I had chance to build the power circuit on the latest RoBonnet today; looking for a steady 5V drawing 3A regardless of input voltage (up to 24V).

The minimum components were assembled, inputs attached to a bench supply, and the output attached to a cheap variable load battery tester (https://smile.amazon.com/gp/product/B01E6YSGPG); a device offering slightly more control than the simple 2 ohm resister I'd used previously.

After powering on, checking the output voltage with a Fluke multimeter, adjusting the load and input voltage, I can conclude ... it works! Although I did tweak the components for this version, I'm sure the changes in power layout is what solved my previous issues. I wish I understood it more though.

Next step is to assemble a more complete board.

For my most recent PCB order, I decided to have a race between DirtyPCB and OshPark to see which PCB delivery was fastest.

The two PCBs are now delivered and OshPark took 11 days while DirtyPCB took 9 days.

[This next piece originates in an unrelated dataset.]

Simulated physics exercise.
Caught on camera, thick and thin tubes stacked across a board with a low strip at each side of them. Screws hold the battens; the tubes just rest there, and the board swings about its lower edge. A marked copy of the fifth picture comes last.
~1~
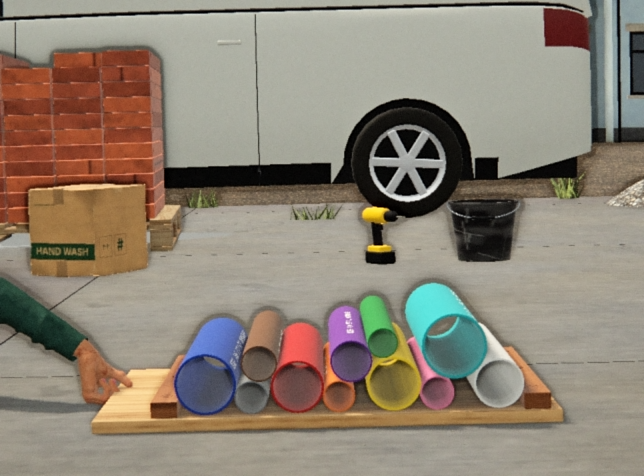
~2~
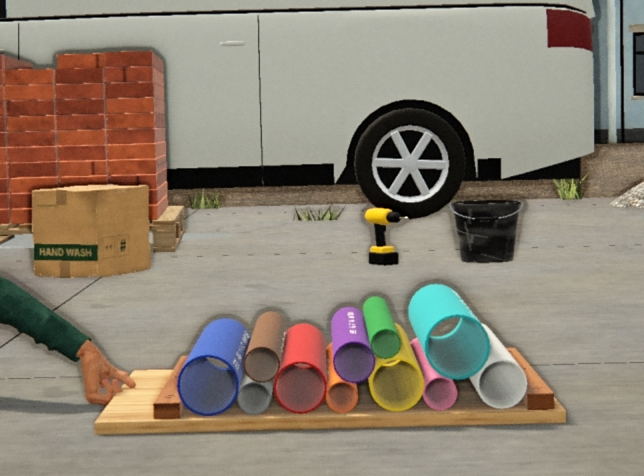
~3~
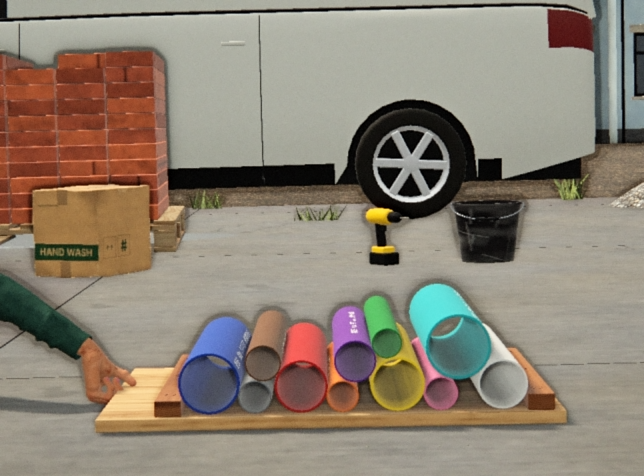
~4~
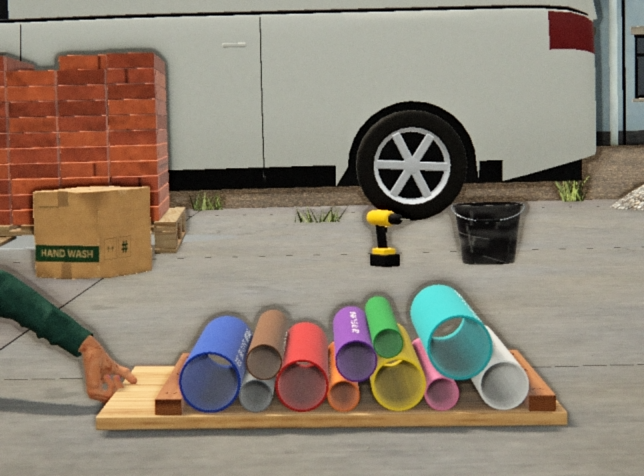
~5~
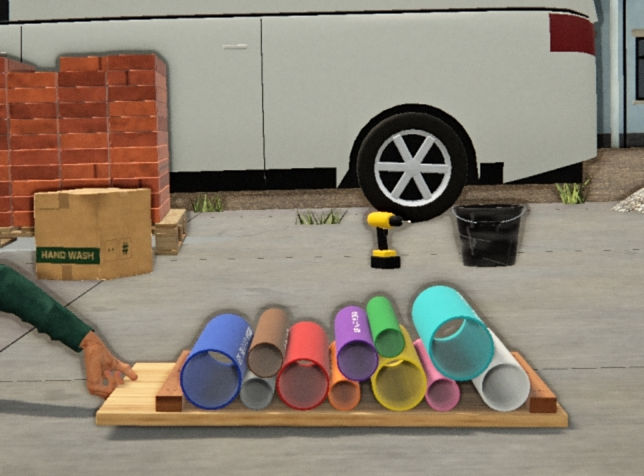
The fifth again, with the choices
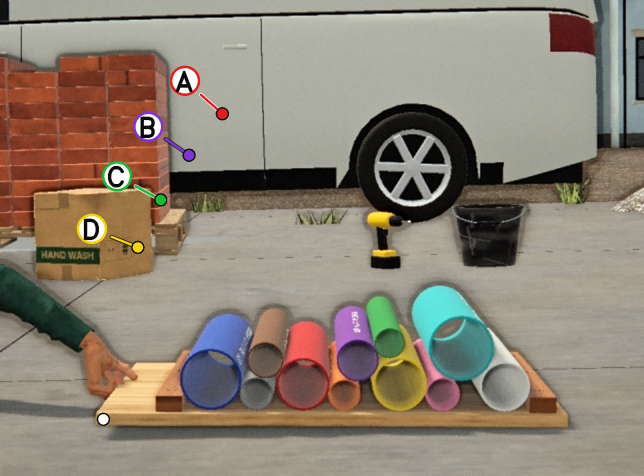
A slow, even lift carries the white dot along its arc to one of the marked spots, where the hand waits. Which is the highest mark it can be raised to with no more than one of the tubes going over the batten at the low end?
Stop at B.
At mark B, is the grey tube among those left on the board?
Yes.
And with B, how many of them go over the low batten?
It comes to none.
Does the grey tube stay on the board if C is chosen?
Yes, with C.
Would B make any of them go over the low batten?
No, at B.
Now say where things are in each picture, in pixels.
The first picture shows grey tube (251, 398); red tube (298, 386); orange tube (339, 396).
The second picture shows orange tube (342, 397); yellow tube (397, 384).
The third picture shows board (330, 386); blue tube (209, 384); grey tube (255, 397); green tube (387, 343).
The fourth picture shows board (331, 386); blue tube (210, 382); grey tube (256, 396).
The fifth picture shows board (331, 385); blue tube (211, 379); grey tube (257, 393).
On the marked copy, A at (222, 114); B at (189, 155); C at (161, 200); D at (138, 247); the white dot at (103, 420).
Following B. Soon after the start, board at 20°.
Later, board at 36°.
In the end, board at 36°, none over the low batten.
As for the rest, A two over the low batten (turquoise, green); C none over the low batten; D none over the low batten.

But it's not an entirely apples-to-apples comparison. DirtyPCB cost me $41 for 30 (the minimum number at the lowest price point) and was 2 days quicker. OshPark's minimum was 3, was slightly slower, but at $18 was $23 cheaper!

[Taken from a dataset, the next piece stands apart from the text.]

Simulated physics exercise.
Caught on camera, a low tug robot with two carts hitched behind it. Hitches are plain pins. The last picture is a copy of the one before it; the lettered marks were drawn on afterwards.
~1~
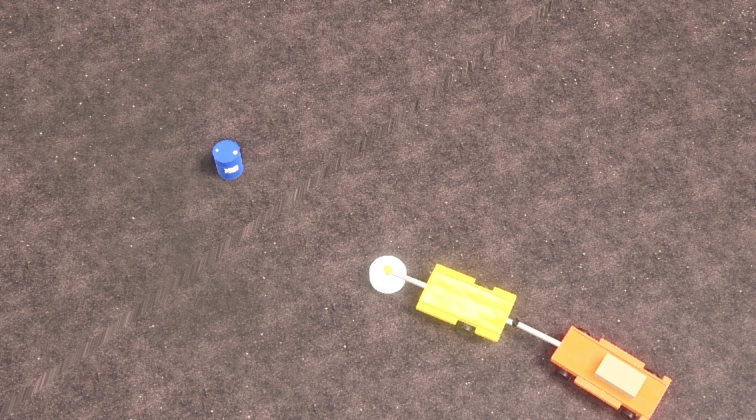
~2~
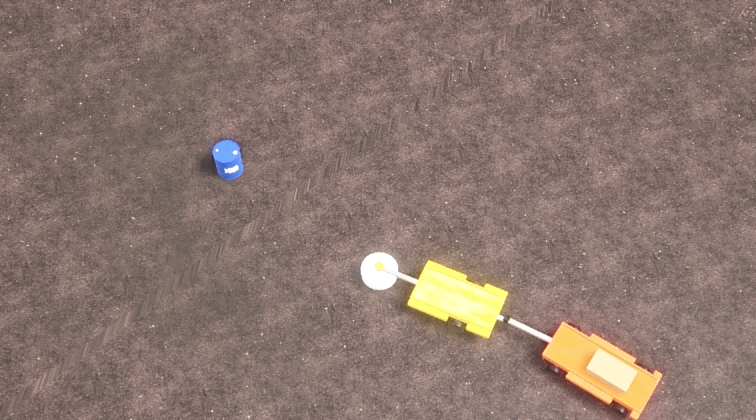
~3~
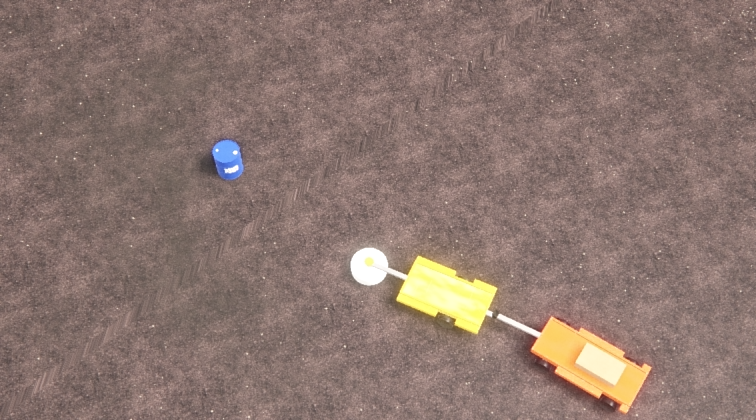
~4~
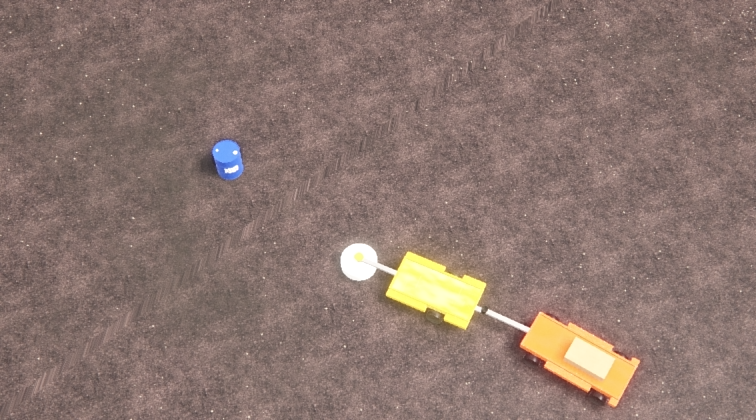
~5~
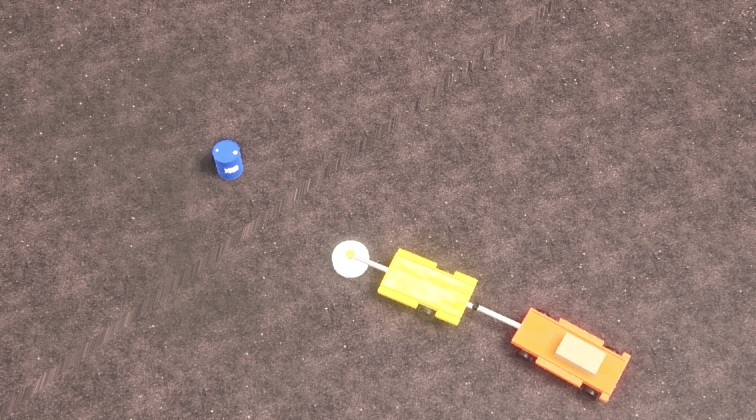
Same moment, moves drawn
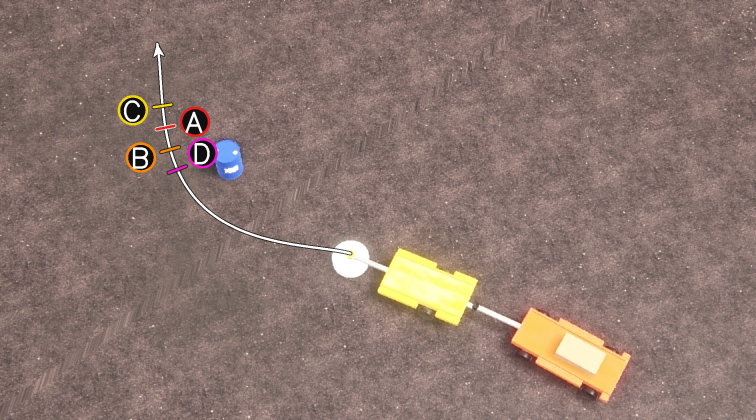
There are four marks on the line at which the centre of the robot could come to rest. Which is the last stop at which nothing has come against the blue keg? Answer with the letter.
Up to mark D.
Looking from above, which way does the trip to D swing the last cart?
Anticlockwise.
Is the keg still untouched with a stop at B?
For that mark, no.
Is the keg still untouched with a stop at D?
Yes.
On the copy, A at (165, 128); B at (170, 150); C at (163, 106); D at (177, 170); the route from (350, 253) via (186, 186) to (157, 44).
On D. First, robot (276, 246), last cart (497, 316).
Then, robot (212, 217), last cart (425, 288).
Finally, robot (179, 175), last cart (366, 270); nothing has been touched.
By contrast, A is too far, the keg has been hit; B is too far, the keg has been hit; C is too far, the keg has been hit.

So, which service to use depends on what you want, but I think OshPark might be cheaper for my next lot of prototyping where I only need a few test boards and a couple of days doesn't really matter.

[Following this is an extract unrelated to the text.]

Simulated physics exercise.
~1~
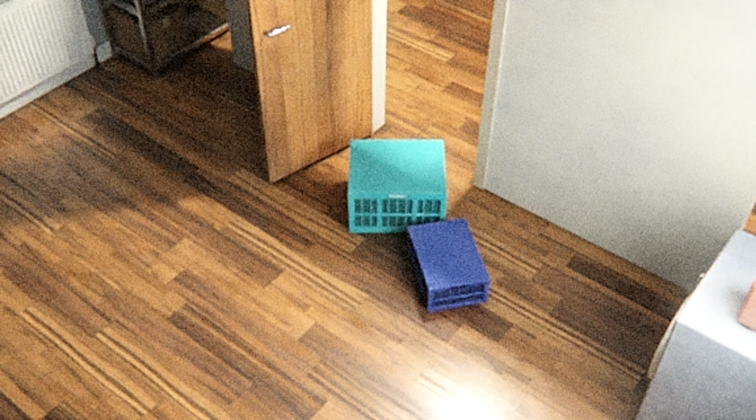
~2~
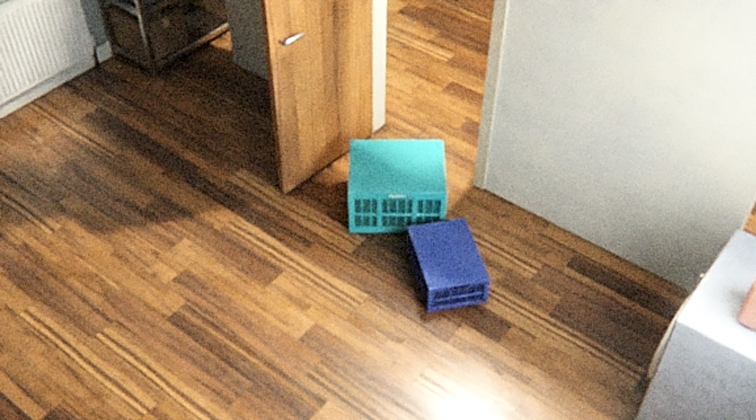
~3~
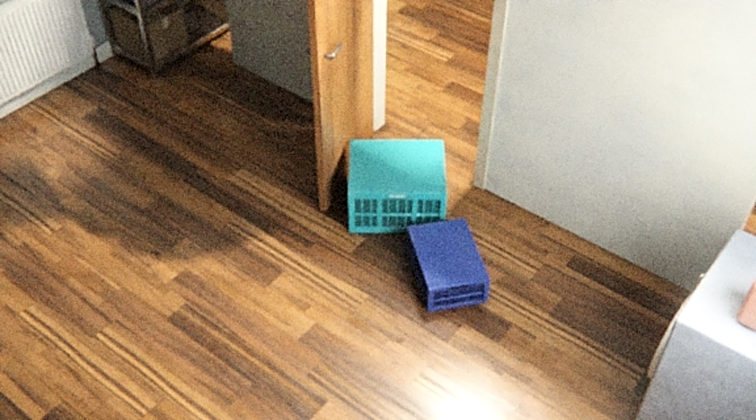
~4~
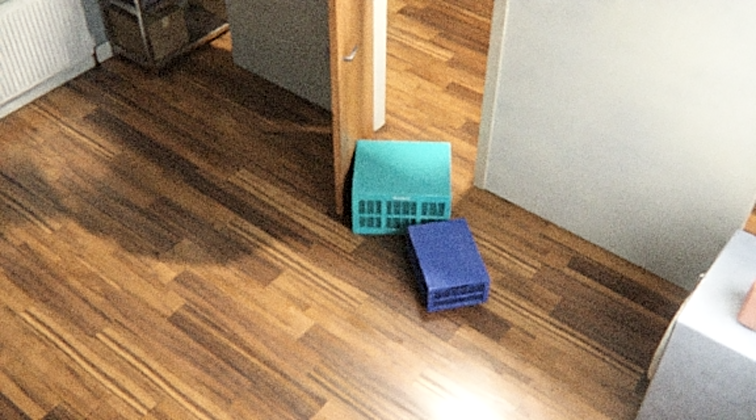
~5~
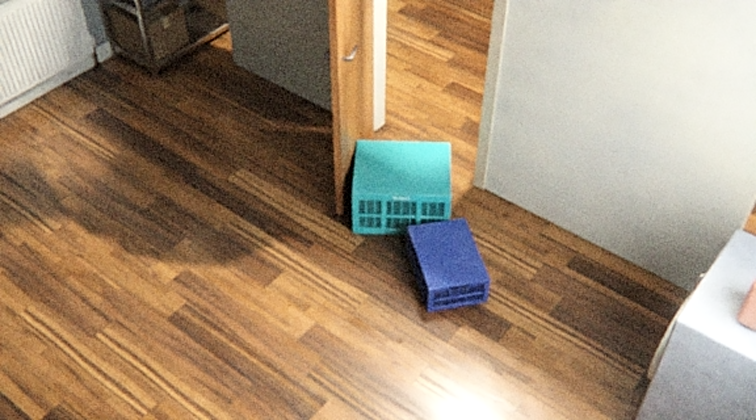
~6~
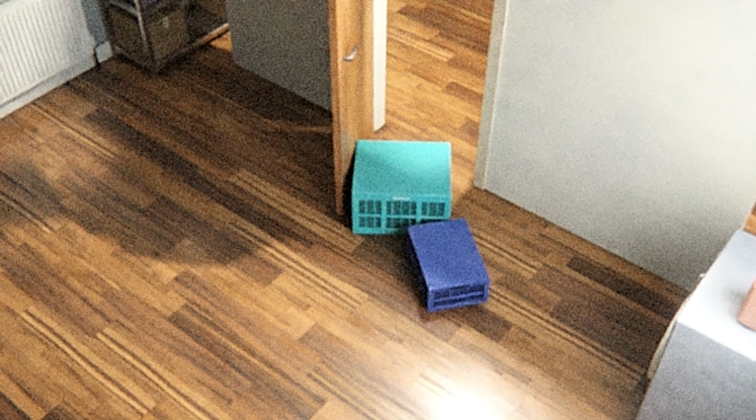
In a wood-floored room, a door swings toward two crates and stops against the teal one.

Received the latest boards from DirtyPCB today. Hope to begin testing later this week.

The RoBonnet v0.3 is here. This is primarily a power test; a test to see if I'm capable of building a buck converter using the MP2315. Spoiler alert - no :-( At least, not quite.

So the new board, shown above, is just populated with the basics necessary to test the buck converter: an MP2315, capacitors, random resistors to set the voltage level, and the main inductor. I carefully followed the data sheet instructions for part selection and layout because I don't understand these things so don't know what's important and what isn't.

When I initially power this up using my bench supply, it successfully regulated the range of input voltages I tried! Success? Turns out no. In the photo you see two 25W 1ohm resistor used to provide a simulated load of 2 ohms - so drawing 2.5 amps at 5V. As soon as I tried this, the regulated voltage dropped down to about 3V unless the input voltage was under 7.2V. To be honest I have no idea why, although it appears that the internal VCC regulator voltage also drops.

In an attempt to work out if I'd made a bad part selection, I scavenged various parts from some eBay MP2315 regulators that did work, but even when I swapped in those parts, my design failed in a similar way.

And so, I'm forced to assume it's my layout, and while I did try to stick with the data sheet layout, I definitely made some mistakes along the way regarding GND quality and some of the feedback paths.

This, somewhat messy, screen capture above show the new layout, without the ground and power planes shown but with extra ground copper on both sides of the board. Let's see how this does.

The first 8BitRobots robot is a robot ball. The picture below shows the exploded design.

The ball is constructed from several 3d printed parts and a few other bits:

• 3D Printed:
  • 2 Hemispheres which form the ball case as well as acting as the wheels.
  • The main frame to which all the other pieces are attached.
  • Battery clip, which holds the battery holder.
  • The 8BitRobots standard module enclosure.

• Extras:
  • Two micro, continuous rotation servos to drive the wheels.
  • Two M2 bolts to hold the wheels on.
  • Some wire and a switch to wire the batteries to the module.
  • 6 AA battery holder.
  • A few zip ties to hold the pieces together.